The United States has said that the reporting requirements on Iran in the US-India civilian nuclear deal, signed into law by President George W Bush, does not impose any additional condition on New Delhi.
Assistant Secretary of State for South and Central Asia Richard Boucher said reporting requirements did not involve India and that the substance of cooperation with countries will be the bilateral agreement that is being negotiated, a fairly standard agreement in which third countries are not usually a part of.
"I don't know that it needs a particular amount of clarification. As far as I remember it ends up being in reporting language. No one in India should be surprised that the US Congress and the US government care about India's relationship with Iran, particularly when it comes to high technology exports in nuclear matter, military matters," he said.
Boucher said the US Congress wants that the American administration 'to report to them and it doesn't impinge on India because it doesn't involve India'.
"It's a report that we have to provide to our Congress on a issue that everybody knows we're interested in. So I don't see how that breaks any new ground for anybody in that matter," he said.
The senior administration official also made the point that the so-called 123 Agreement will be within the parameters set by the President and Prime Minister Manmohan Singh and expressed confidence that this agreement will come through as soon as possible, a time-frame that is nevertheless hard to define in precise terms.
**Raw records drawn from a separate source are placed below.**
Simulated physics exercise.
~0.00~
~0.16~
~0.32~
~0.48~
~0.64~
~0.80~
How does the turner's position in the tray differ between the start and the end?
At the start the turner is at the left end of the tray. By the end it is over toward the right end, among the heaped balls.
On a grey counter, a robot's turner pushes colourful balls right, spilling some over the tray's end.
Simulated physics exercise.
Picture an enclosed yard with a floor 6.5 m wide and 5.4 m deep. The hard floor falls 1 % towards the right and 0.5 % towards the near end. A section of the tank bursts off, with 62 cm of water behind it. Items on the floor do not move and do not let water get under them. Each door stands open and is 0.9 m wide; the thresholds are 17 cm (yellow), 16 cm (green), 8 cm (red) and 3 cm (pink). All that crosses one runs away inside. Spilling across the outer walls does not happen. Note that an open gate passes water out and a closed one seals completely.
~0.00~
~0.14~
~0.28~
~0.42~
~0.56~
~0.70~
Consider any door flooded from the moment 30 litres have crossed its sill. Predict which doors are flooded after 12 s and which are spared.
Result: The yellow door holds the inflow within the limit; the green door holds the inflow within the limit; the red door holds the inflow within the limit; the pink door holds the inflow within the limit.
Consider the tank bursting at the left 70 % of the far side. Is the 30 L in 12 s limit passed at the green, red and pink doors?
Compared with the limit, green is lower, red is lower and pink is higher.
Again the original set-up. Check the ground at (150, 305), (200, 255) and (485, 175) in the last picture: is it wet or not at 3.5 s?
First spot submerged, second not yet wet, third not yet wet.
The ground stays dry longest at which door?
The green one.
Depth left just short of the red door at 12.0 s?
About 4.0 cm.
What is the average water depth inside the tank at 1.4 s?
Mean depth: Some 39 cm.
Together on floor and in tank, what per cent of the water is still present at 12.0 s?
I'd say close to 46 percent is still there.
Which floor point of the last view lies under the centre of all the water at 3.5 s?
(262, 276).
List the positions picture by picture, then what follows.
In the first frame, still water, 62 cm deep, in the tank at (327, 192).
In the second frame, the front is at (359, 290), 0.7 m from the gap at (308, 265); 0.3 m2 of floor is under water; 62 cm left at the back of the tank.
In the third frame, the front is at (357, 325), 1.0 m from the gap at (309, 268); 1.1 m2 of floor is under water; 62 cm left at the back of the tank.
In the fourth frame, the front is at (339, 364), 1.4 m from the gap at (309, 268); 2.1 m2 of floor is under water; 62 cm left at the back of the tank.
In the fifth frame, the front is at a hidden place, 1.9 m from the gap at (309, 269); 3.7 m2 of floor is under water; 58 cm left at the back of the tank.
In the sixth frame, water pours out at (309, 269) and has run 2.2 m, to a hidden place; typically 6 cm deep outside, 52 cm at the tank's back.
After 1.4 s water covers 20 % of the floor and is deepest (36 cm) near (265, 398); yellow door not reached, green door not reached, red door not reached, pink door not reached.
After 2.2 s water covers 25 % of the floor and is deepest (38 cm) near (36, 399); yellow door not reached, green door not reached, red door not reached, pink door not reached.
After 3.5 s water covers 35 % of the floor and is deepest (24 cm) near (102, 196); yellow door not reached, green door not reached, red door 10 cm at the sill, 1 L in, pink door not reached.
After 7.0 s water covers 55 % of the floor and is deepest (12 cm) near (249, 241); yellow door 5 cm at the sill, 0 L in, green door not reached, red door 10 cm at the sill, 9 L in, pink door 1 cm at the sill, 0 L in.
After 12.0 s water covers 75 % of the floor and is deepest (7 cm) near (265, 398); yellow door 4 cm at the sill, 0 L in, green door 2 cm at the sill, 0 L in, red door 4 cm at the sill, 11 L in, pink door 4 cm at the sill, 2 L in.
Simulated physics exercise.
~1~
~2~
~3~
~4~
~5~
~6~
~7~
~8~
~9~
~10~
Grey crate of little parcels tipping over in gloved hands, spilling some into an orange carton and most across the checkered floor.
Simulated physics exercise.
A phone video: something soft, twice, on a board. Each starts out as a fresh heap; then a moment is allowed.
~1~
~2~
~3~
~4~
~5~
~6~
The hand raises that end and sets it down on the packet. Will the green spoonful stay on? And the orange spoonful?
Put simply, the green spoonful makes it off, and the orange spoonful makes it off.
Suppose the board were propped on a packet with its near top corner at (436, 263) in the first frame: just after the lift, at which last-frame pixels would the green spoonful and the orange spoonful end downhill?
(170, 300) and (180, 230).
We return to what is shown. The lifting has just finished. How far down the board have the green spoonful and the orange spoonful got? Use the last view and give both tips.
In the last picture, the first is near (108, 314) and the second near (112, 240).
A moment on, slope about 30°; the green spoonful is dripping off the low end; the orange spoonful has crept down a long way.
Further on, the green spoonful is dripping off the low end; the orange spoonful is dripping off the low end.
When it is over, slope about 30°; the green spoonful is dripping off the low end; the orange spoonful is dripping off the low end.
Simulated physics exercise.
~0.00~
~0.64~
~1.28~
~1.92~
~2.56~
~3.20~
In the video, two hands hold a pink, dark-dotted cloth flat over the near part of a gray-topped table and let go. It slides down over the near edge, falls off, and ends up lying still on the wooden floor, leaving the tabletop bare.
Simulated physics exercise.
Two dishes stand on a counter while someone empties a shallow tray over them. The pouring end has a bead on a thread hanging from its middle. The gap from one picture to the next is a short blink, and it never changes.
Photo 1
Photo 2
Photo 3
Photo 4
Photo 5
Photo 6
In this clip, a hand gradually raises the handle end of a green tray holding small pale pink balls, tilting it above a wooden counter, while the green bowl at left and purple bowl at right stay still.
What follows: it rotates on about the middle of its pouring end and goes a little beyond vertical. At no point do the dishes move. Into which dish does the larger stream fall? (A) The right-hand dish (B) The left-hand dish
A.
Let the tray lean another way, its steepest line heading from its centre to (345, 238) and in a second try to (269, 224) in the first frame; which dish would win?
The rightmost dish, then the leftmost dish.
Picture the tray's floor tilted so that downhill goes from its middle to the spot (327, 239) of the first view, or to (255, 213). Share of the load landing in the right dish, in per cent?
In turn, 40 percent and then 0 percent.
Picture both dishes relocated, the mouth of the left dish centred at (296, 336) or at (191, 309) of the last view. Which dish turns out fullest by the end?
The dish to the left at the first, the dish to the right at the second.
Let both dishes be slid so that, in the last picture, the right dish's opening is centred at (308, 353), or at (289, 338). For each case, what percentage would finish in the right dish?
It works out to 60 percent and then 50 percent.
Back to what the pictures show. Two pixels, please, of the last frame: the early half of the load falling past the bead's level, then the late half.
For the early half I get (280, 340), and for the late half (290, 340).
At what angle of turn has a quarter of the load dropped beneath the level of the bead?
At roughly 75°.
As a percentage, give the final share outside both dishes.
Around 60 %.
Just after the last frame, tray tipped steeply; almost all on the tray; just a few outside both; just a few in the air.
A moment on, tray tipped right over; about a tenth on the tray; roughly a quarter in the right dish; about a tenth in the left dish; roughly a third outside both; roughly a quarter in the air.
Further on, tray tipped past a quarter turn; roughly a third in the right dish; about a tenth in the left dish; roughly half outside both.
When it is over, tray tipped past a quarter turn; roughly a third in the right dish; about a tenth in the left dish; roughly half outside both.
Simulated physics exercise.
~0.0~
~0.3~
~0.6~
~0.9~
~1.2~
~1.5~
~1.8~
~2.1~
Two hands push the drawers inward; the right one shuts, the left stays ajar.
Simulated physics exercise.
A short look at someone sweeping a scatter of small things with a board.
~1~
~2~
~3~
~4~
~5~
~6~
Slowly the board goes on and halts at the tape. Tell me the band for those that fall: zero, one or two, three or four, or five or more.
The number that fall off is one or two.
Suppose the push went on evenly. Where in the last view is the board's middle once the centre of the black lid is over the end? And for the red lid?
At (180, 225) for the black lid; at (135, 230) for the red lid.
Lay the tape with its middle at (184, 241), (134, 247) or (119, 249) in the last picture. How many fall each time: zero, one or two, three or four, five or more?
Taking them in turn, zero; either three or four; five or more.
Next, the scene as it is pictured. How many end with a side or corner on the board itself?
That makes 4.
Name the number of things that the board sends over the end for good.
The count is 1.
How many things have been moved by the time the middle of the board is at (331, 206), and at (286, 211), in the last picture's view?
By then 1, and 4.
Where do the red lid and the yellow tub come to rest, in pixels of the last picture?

"Since it's the United States government and the Indian government that are going to negotiate it, since we're subject to the instructions of our president and they're subject to the instructions of their prime minister, I think both sides will work very hard to make it within the parameters that we've been given by our leaders," the senior official said.
Boucher said India has to negotiate its deal with the IAEA and that it is not in the hands of the US.
"We have to deal with the Nuclear Suppliers [Group]. We're looking at sort of next April, when the Nuclear Suppliers [Group] get together. Will we be ready by then? I frankly don't know but that's one moment and if not that moment then the next one. But some time in the next year I would hope we would be able to bring all these things together," he said.
Reflecting on the process that the civilian nuclear deal had endured in the last several months, Boucher was asked if at any time he thought the accord was going to slip.
"I personally didn't, because I guess I'm optimistic but also a bit naive. What I kept hearing from members of Congress is we want to support the relationship with India. We want to support a nuclear -- civil nuclear relationship with India, and we want to do it in a way that's consistent with what the president decided. And even when all these different amendments were thrown out that was the issue, and it was not we're against it, we're against cooperation with India; we're against nuclear cooperation with India. There was a group that was against nuclear cooperation with India and they made themselves known," Boucher said.
"We think it's a good deal for India and a good deal for the United States, a good deal for really the whole nonproliferation system and for India's relations with the West," Boucher said.